Herman Cain was born in Memphis in 1945 -- when he says he's seen racism, he means he's really seen racism. When he says he doesn't see it in the Republican party, I also believe it, because he is a famous Black Conservative, and the GOP loves its famous black conservatives, and treats them very well. This video captures how very charming and likable Cain is, which is, obviously, a huge part of his appeal. The other part of his appeal is the fact that he'll tell anyone who'll listen that he's blacker than President Obama, and is also living proof that the conservative movement and the Tea Parties aren't racist. He literally tells his mostly-white audiences: "You are not racist!" You can imagine how much old white conservatives enjoy hearing that.

Cain is basically running on the fact that his candidacy would "take the race card off the table." Conservatives hate the "race card." In his interview with Jeffrey Goldberg, Cain again asserts that he is more authentically black than President Obama, because he's older, and never spent any time in some other country:

“Barack Obama is more of an international,” Cain said. “I think he’s out of the mainstream and always has been. Look, he was raised in Kenya, his mother was white from Kansas and her family had an influence on him, it’s true, but his dad was Kenyan, and when he was going to school he got a lot of fellowships, scholarships, he stayed in the academic environment for a long time. He spent most of his career as an intellectual.”

Indonesia, Kenya, Whatever

I left unasked the question of whether it’s more disreputable to be Kenyan or to be an intellectual (and let us pity those suffering Kenyan intellectuals). But I suggested to Cain that while Obama had, in fact, spent four years of his youth abroad, it was in Indonesia, not Kenya. To which Cain, who has dallied with the fading phenomenon known as “birtherism,” responded, “Yeah, Indonesia.”

Oh, also: Herman Cain says he'll make foreign policy decisions based on whether it would be safe to send pizza delivery drivers into black neighborhoods. That is basically what I got from this Daily Caller piece.

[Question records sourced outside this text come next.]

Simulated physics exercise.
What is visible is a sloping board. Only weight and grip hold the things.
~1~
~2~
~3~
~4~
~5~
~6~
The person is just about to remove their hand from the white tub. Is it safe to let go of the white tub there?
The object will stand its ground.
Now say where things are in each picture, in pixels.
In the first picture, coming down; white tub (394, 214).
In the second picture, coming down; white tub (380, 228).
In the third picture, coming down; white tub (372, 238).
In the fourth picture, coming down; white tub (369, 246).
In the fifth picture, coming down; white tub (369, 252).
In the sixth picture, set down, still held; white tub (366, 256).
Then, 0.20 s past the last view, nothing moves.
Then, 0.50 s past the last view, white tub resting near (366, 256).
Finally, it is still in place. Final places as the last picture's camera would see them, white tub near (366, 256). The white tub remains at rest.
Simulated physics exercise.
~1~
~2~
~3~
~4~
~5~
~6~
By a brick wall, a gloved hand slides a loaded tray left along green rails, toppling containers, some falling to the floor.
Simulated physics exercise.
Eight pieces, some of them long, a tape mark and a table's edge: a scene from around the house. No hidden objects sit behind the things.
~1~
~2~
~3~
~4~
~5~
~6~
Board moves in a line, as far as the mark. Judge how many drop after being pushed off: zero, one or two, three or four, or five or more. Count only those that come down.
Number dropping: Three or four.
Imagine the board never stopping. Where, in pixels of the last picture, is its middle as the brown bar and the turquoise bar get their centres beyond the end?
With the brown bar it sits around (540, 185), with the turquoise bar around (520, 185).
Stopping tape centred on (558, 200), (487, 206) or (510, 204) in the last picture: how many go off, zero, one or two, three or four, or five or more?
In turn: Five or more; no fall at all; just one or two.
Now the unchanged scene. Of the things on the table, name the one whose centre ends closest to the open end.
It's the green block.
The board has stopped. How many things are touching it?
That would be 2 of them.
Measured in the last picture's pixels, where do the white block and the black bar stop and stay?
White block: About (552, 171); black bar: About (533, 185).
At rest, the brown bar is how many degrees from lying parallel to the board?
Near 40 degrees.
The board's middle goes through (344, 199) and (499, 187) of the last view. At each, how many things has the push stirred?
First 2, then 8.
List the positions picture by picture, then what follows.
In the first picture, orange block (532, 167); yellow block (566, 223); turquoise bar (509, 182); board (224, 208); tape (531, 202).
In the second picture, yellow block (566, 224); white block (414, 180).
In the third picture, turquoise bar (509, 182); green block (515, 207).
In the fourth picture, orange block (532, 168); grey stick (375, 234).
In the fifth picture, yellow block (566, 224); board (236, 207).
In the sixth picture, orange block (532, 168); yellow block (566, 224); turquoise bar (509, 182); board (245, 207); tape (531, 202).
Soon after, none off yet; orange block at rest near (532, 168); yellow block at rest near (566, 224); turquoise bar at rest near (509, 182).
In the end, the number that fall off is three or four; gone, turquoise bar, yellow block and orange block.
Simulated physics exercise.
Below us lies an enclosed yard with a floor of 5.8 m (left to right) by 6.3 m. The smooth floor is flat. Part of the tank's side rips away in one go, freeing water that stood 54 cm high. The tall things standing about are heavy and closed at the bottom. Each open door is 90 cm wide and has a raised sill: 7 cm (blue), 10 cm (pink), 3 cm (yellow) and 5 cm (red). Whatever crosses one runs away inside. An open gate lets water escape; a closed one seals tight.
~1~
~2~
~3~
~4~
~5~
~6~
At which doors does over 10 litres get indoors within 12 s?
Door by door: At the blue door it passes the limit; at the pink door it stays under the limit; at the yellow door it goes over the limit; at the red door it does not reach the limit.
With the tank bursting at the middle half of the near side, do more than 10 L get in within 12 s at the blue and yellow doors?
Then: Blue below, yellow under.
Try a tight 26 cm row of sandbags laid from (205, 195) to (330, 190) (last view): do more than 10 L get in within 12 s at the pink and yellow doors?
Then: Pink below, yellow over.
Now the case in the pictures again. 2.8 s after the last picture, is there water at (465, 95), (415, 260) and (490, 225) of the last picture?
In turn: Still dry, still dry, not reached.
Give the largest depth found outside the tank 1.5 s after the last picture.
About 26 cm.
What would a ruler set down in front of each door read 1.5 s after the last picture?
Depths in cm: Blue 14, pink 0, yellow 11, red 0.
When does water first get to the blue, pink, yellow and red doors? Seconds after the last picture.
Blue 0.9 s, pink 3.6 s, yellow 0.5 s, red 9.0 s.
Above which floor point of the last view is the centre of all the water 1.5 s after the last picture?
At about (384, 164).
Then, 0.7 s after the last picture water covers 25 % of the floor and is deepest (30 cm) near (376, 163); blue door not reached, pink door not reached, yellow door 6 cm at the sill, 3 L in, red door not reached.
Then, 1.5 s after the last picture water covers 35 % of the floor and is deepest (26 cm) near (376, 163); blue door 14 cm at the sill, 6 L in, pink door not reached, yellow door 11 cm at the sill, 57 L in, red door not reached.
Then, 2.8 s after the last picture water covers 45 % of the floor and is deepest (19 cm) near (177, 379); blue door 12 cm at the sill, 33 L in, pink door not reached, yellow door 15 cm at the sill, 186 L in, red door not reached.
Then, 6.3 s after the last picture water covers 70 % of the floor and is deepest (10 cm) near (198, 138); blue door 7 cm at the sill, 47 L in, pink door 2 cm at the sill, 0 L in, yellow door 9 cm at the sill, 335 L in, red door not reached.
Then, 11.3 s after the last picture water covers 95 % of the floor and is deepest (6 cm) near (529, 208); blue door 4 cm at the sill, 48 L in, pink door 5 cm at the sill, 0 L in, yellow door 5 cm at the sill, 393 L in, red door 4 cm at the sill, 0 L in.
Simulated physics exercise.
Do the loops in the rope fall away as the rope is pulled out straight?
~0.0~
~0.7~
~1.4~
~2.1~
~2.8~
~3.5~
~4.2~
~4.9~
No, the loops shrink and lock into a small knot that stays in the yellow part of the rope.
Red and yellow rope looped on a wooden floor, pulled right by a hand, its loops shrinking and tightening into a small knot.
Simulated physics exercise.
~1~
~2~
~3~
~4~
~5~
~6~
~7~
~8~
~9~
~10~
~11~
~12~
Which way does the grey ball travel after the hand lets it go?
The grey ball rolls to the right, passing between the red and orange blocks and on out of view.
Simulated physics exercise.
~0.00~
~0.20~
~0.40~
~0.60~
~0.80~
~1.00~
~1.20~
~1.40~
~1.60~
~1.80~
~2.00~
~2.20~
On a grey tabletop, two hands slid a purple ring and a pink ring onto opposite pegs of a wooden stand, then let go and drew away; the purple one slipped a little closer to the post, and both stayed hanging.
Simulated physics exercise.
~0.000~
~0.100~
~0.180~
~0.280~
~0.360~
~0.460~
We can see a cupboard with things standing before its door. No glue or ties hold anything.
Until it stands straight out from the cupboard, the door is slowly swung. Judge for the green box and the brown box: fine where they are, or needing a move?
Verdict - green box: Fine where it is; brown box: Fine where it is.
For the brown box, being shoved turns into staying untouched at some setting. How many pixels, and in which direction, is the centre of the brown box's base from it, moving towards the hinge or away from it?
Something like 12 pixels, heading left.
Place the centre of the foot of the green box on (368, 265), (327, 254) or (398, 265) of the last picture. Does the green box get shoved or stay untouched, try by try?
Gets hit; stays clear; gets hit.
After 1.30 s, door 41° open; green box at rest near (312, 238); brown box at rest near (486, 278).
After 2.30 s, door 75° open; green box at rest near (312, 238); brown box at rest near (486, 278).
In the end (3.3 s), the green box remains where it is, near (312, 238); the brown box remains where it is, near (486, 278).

“When I first became president of Godfather’s Pizza, there was a very dangerous part of town in the black community where I wouldn’t allow my restaurants to deliver because we had kids beat, robbed,” he said in an interview outside a pizza joint here Sunday. “And I said ‘if I won’t send my son over there, I’m not going to send someone else’s son or daughter over there.’ Last week in Omaha, Nebraska, that same neighborhood that I wouldn’t deliver in — that they are delivering in now — a Pizza Hut driver was killed.” Continuing, he said: “When I get ready to make a decision relative to foreign policy I will make a decision based upon as if I’m sending my own kids, sons and daughters, into war. I’m not going to do that lightly.”

Which part of which town is he even talking about? Cain was in charge of almost a thousand restaurants, across the country. Aren't delivery zones the sorts of decisions he left up to individual franchise managers? And, also, what? He will only send our troops into safe neighborhoods? That sort of defeats the purpose of having an armed forces! I mean I am totally fine with this idea, the "no troops anywhere dangerous" foreign policy plan, but I am just not sure if it'll fly with Republican voters. (Obviously the part about being scared of black neighborhoods will resonate with the base, I am just not sure about the rest of it.)